For the record, my own effort did not implement a solution as prosaic as parsing Listing 9. That would have required knowing what I was doing ahead of time, when I was actually learning as I went. My code looked more like Listing 10, except that the actual code was interspersed with conditional blocks to adapt results to each synthesis iteration.

Yet the practical knowledge gained while undertaking this exercise could ultimately have been codified into rules for converting IPA symbols into note and ramp statements. Of course computer keyboards don't have the facility to shift into green, and the ASCII character set doesn't recognize symbols such as ∫ or ʒ. The rules would need to mandate timings for terminal consonants, like the v at the end of “give” (measure 5), and one would need to know what to do with words like “won't”, (measure 17) where the nominal durations of a glide, a diphthong, and a nasal together extend out too long to locate the terminating plosive t on the upbeat eighth.

noteList.createCommentStatement("won't");
noteList.createRampStatement(1, 2, time, QUARTER, 261.6, 261.6, "C4");
setFormantTime(time);
createFormantRamps(noteList, 0.05, Approximant.W, Approximant.W);
createFormantRamps(noteList, 0.07, Approximant.W, Vowel.OE);
createFormantRamps(noteList, 0.08, Vowel.OE, Vowel.SHORT_OO);
createFormantRamps(noteList, 0.05, Vowel.SHORT_OO, Nasal.N);
createFormantRamps(noteList, EIGHTH-0.29, Nasal.N, Nasal.N);
createFormantRamps(noteList, 0.02, Nasal.N, Plosive.T);
createFormantRamps(noteList, 0.02, Plosive.T, Plosive.T);

createFormantRamps(noteList, 0.02, Plosive.T, Plosive.T);
createFormantRamps(noteList, 0.06, Plosive.T, MID_AMP, Vowel.IH, LOW_AMP);
createFormantRamps(noteList, EIGHTH-0.08, Vowel.IH, LOW_AMP, Vowel.IH, LOW_AMP);

createBuzzNote(orchestra, noteList, time, EIGHTH, 0.03, false);
Plosive.T.createBurstNotes(orchestra, noteList, time+EIGHTH, .2);
createWhisperNote(orchestra, noteList, time+EIGHTH, 0.2, .02);
noteList.createNoteStatement(new double[]{noteList.nextNoteID(), 1, 119, 0, time, EIGHTH+0.2},
    orchestra.getInstrument(119).getName());
noteList.createNoteStatement(new double[]{noteList.nextNoteID(), 1, 121, 0, time, EIGHTH+0.2},
    orchestra.getInstrument(121).getName());
noteList.createNoteStatement(new double[]{noteList.nextNoteID(), 1, 122, 0, time+0.20, 0.28, 0.05, 0.02,
    Nasal.N.getNotchFrequency(), Nasal.N.getNotchBandwidth(), Nasal.N.getGain()},
    orchestra.getInstrument(122).getName());
noteList.createNoteStatement(new double[]{noteList.nextNoteID(), 1, 199, 0, time, QUARTER-OVERLAP},
    orchestra.getInstrument(199).getName());

Transition Timing

The encoding in Listing 9 masks a tension between explicit melodic durations and phoneme transition timings, which are implicit in conversion rules. This tension exists because the linear music code expresses rhythmic durations relatively, in fractions of a quarter note which themselves depend upon a tempo contour. By contrast, the phoneme conversion rules express transition timings absolutely, in milliseconds. (What I here refer to as “relative time” is the same as what Rogers and Rockstroh refer to as “score time”.)
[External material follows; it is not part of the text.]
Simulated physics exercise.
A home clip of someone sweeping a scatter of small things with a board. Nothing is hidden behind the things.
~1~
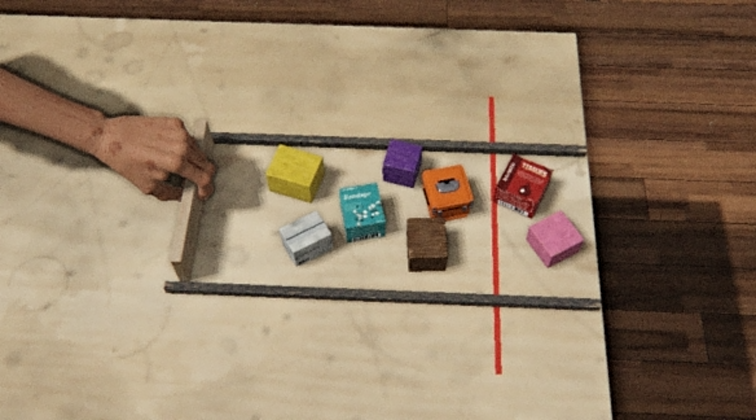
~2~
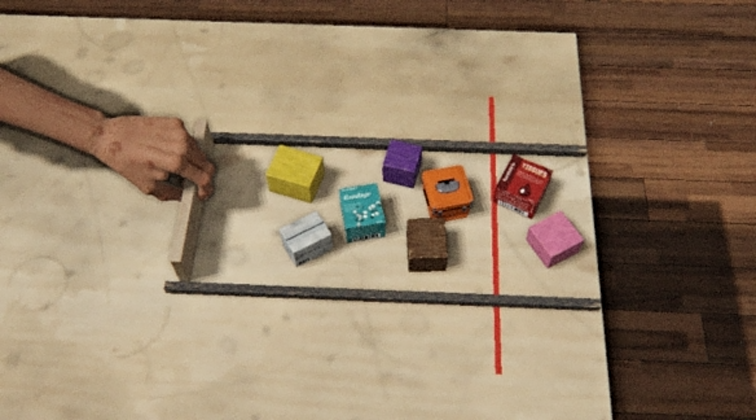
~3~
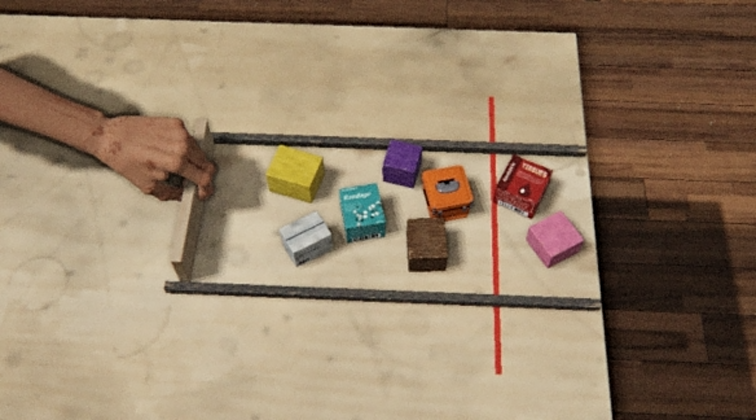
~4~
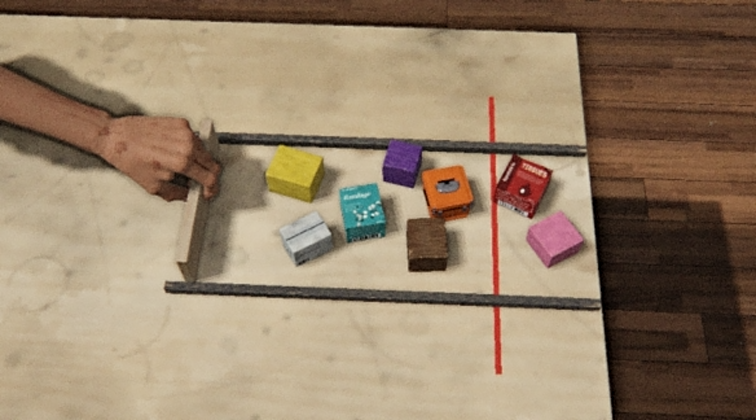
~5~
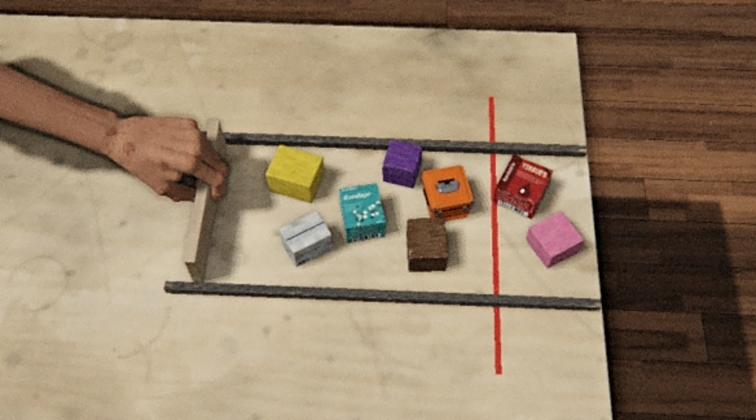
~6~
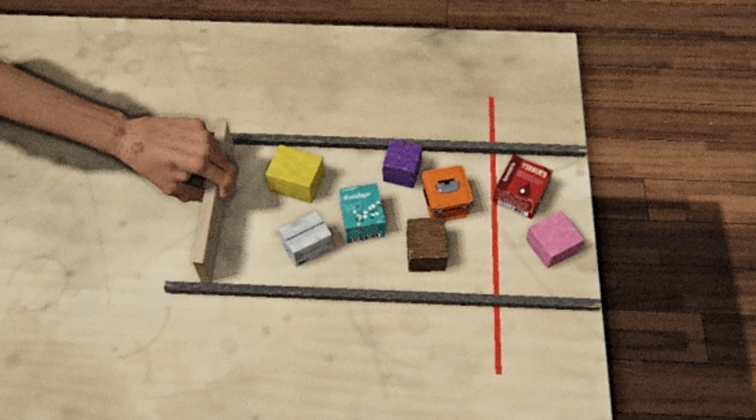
On a pale wooden tabletop, a hand slides an upright board slightly right between dark rails, while the scattered colourful blocks stay still.
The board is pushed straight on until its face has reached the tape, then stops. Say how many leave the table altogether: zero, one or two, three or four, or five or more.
As it turns out, the number that fall off is one or two.
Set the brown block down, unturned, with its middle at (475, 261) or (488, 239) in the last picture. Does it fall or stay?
In that order, it stays on; remains up.
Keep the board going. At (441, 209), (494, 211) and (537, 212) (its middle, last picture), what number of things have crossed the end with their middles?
In that order 0, 1 and 5.
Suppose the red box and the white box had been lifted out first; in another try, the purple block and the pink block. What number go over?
The counts: 0 and 1.
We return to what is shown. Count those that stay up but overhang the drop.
1 of them.
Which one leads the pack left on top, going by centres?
The pink block ends nearest.
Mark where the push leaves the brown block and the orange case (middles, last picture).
About (560, 270), and the other about (562, 204).
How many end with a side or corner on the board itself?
In contact: 3.
Early on, none off yet; pink block at rest near (554, 240); red box at rest near (523, 187); orange case at rest near (447, 194).
Finally, the number that fall off is one or two; lost, red box.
More specifically, plosives transition over around 50 msec.; glides transition over around 100 msec.; while diphthongs transition over around 300 msec. Such transition timings are by no means hard and fast. I am no phonologist, but I suspect that English speakers from the American South linger upon diphthongs longer than do their Northern compatriots.

While timings may well vary with dialect, they most emphatically do not vary with rhythm. Well, mostly not. Consider the word “won't” at time 48.00 in Listing 8. Here an eighth-note duration (500 msec.) is just too short to accommodate a glide (100 msec.), a diphthong (300 msec.), an on-glide into a nasal (100+ msec.), a nasal steady-state (100+msec.), and a set-up transition for the plosive t (20 msec.). However as note durations stretch out, plosive transitions stay fixed, while glides and diphthongs stretch only up to a limit. Beyond that all of the slack is taken up by phoneme steady-states.

Transition timings are likewise unaffected by tempo, at least up to the point where word durations begin encroaching upon transition durations. “Daisy Bell” has been realized at ♩=60 simply for the purpose of producing readable note lists. However, ♩=180 (0.33 sec/qtr) is a more reasonable Tempo di Valse. At the slower tempo, the word “your” (time 14.00 in Listing 8) encodes j as a 50-msec. steady state (as the amplitude ramps up from silence) followed by a 150-msec. transition into ə. The neutral vowel holds steady for another 150 msec., then transitions over a third 150-msec. segment into r. This third phoneme extends out for the remainder of the quarter (500 msec). At the faster tempo, these phonemic evolutions would need to be compressed down into 333 msec. Most of the excised time would come from the final r. A likely candidate for excision after r would be the steady-state phase for ə.

Absolute milliseconds are also the appropriate time unit for the phases of amplitude envelopes. Encoding these timings is less problematic because timings for characteristics such as attack duration, hold duration, and decay rate, and release time are generally processed discretely by the envelope generator — you send these facts over at the beginning of the note, and the generator works out for itself how long each envelope phase should last. The exceptional phase is the period of silence between consecutive notes. The synthesis examples documented at the link demonstrate that the spacing which most strongly accents the to note of a consecutive pair is around 80 msec. This timing is not affected by rhythm or tempo.